Allardyce improved Albion for the simple reason he is a talented and vastly experienced boss who knows what he is doing.

He immediately noticed the players he inherited weren’t fit enough.

He also noticed the squad was desperately lacking a conventional holding midfielder and striker.

And while his first 10 games were a disaster, the team quickly improved when he got his additions and the players in better shape.

Allardyce knows what he is doing – particularly when it comes to organising a defence. And that is something Albion have lacked in recent years.

As good as they were under Slaven Bilic at times last season, the Baggies struggled to keep to clean sheets.

It was the same story under Darren Moore.

But under Allardyce you know they would have gone into the Championship with solid foundations.

And with additions to go alongside Grady Diangana, Karlan Grant, Matt Phillips, Robert Snodgrass and Callum Robinson – they would also have been dangerous going forward.
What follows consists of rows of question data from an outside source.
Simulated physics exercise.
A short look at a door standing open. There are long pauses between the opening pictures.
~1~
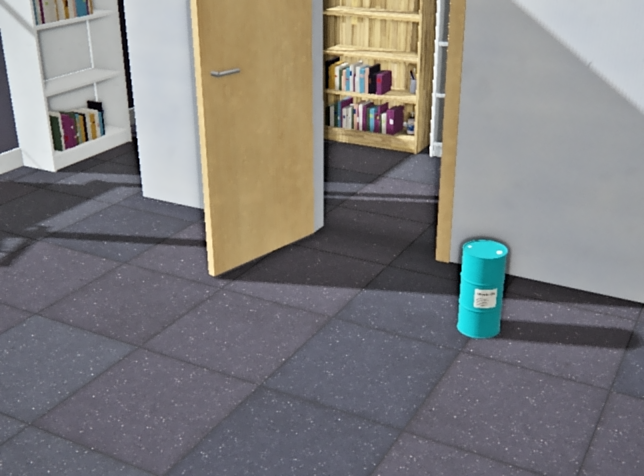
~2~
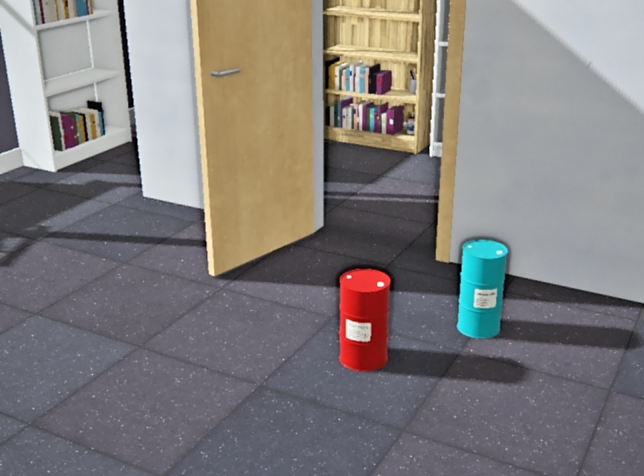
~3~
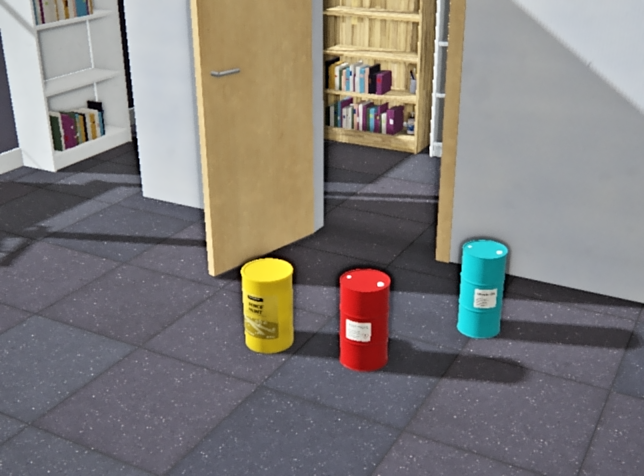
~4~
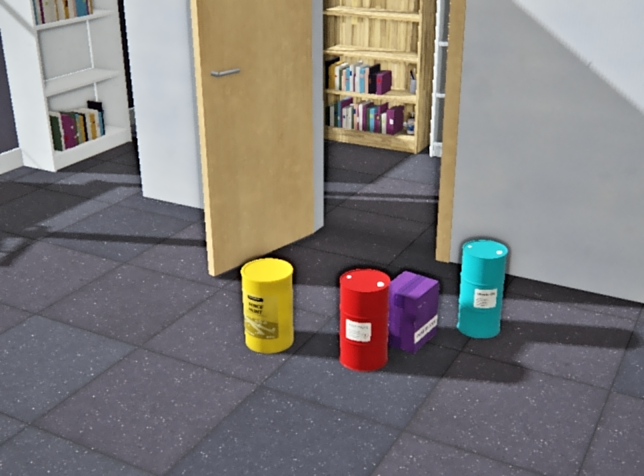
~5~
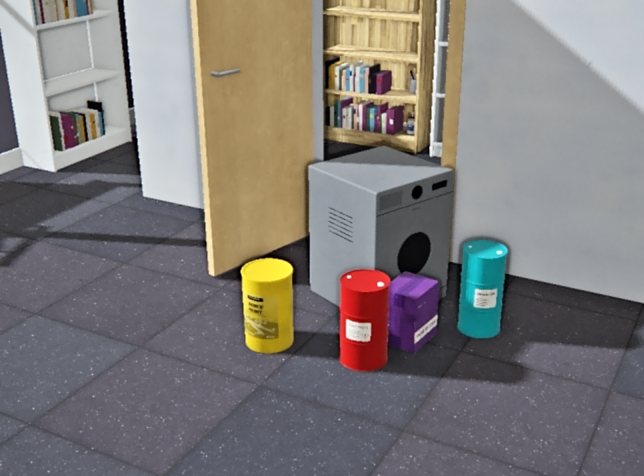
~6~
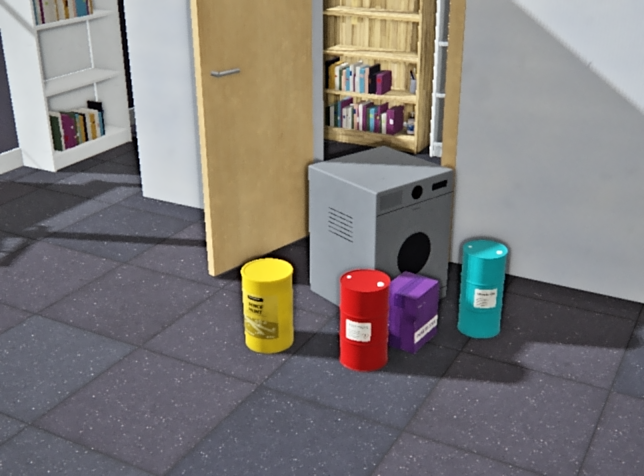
In a room with an open door, colourful drums, a purple box and a grey appliance appear.
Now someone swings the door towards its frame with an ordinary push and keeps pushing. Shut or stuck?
The door stops short.
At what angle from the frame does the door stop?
About 65°.
Then, 0.40 s after the last picture, open by 96°.
Then, 0.70 s after the last picture, open by 84°.
Then, 0.90 s after the last picture, open by 75°.
Then, 1.10 s after the last picture, open by 65°.
At rest, open by 63°; all 5 in place. Seen from the same camera at the end, grey appliance near (379, 233).
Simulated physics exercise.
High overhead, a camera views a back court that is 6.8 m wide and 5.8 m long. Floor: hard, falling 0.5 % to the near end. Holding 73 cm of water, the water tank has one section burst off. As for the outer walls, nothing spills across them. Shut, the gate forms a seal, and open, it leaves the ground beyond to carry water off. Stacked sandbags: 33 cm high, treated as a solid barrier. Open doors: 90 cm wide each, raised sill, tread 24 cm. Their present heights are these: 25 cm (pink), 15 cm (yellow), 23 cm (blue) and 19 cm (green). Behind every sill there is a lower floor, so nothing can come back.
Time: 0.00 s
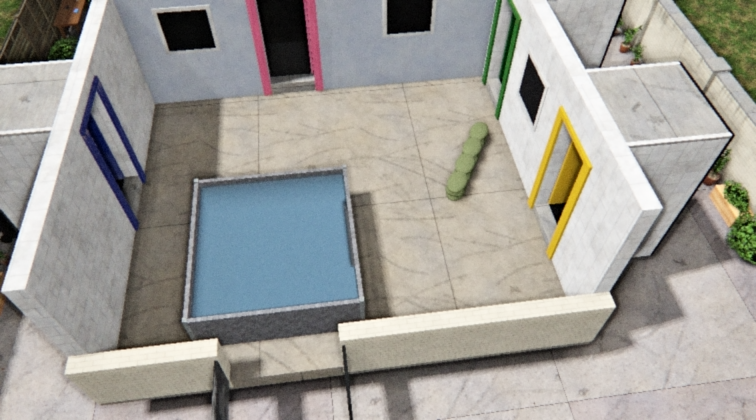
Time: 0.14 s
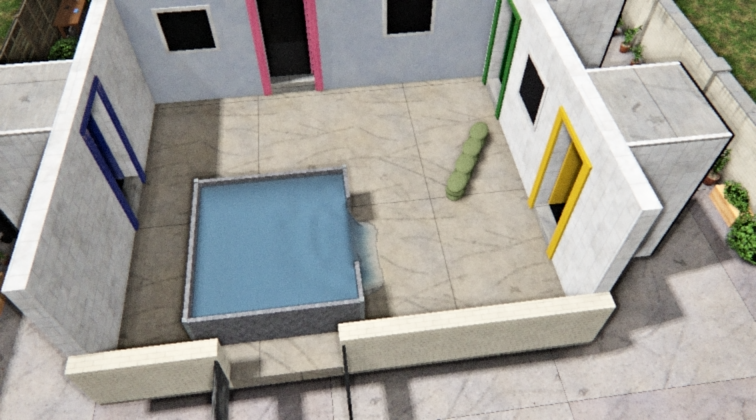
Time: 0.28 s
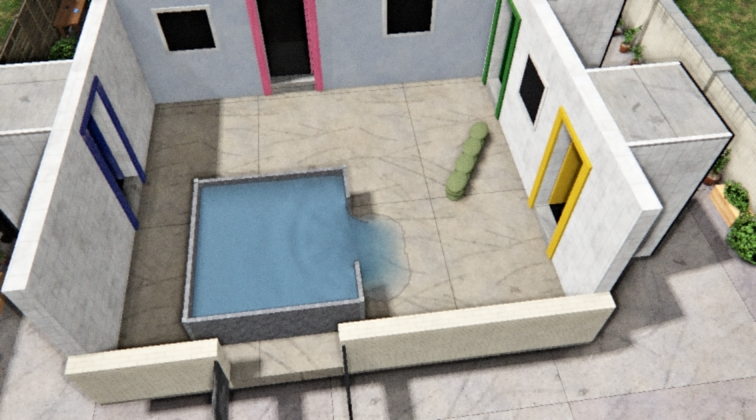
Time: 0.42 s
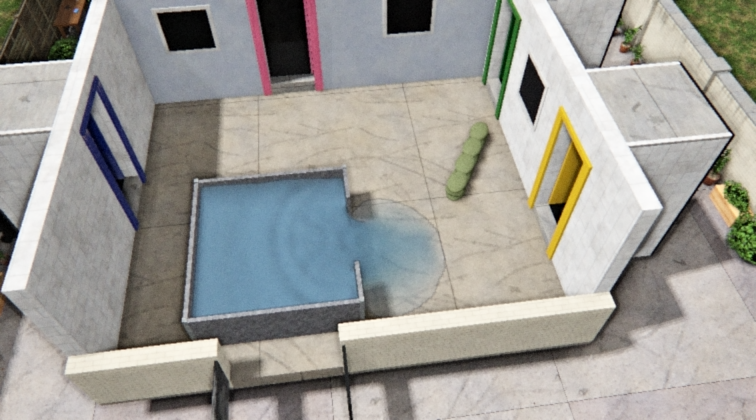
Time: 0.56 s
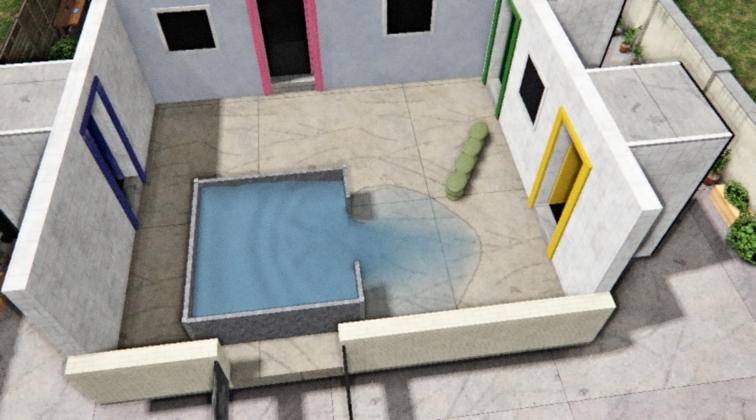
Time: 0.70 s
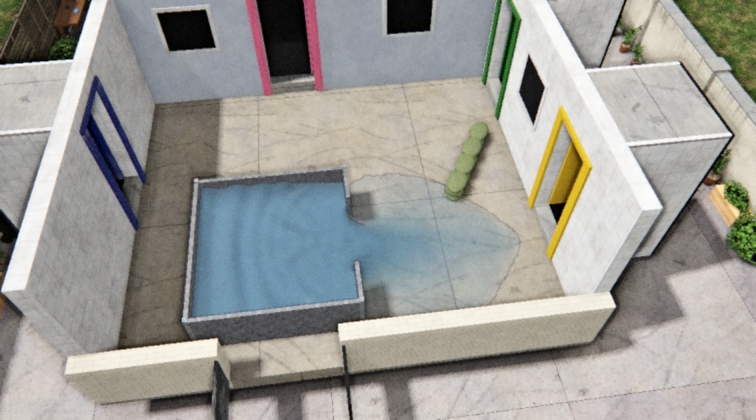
Walled courtyard seen from above, with water pouring through a gap in a raised tank's right side and spreading across the paving.
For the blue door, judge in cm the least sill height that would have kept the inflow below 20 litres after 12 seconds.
A sill of about 6.5 cm.
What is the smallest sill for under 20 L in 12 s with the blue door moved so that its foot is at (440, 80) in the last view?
It needs about 17 cm.
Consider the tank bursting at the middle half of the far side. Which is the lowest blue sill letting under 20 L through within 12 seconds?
Required height: Approx. 9.0 cm.
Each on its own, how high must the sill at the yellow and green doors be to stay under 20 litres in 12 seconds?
About 32 cm at yellow and about 16 cm at green.
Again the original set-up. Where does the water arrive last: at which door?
Door: Blue.
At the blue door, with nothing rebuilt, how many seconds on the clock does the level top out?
The level tops out near 9.0 seconds.
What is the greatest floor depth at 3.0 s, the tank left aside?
Max depth: Near 32 cm.
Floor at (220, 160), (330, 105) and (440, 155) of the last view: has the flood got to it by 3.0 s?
First bone-dry, second bone-dry, third wet through.
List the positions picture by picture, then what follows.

There isn’t a manager in the world who can guarantee he can get Albion back into the Premier League at the first time of asking. But it’s hard to imagine the Baggies finishing lower than sixth under Big Sam.

And that is why the club wanted to keep him and why losing him is a blow.

There is one positive to his departure though.

Along with Diangana and Grant, the likes of Jake Livermore and Romaine Sawyers have also been cast aside by Allardyce this season.

Having cost the best part of £30million, Diangana and Grant simply have to be reintegrated into the team.

Depending on budget, Livermore and Sawyers may have to be as well.

You get the feeling that will be easier to do with a new boss at the helm – a new manager gives those players a fresh start.

Whoever that man is, they’ve got a huge rebuilding job to do with it likely the Baggies will lose Matheus Pereira and Sam Johnstone this summer.

You’d trust Allardyce to get that rebuild right. He is going though. And that means the pressure is on to find another manager who can also secure a quick return to the Premier League.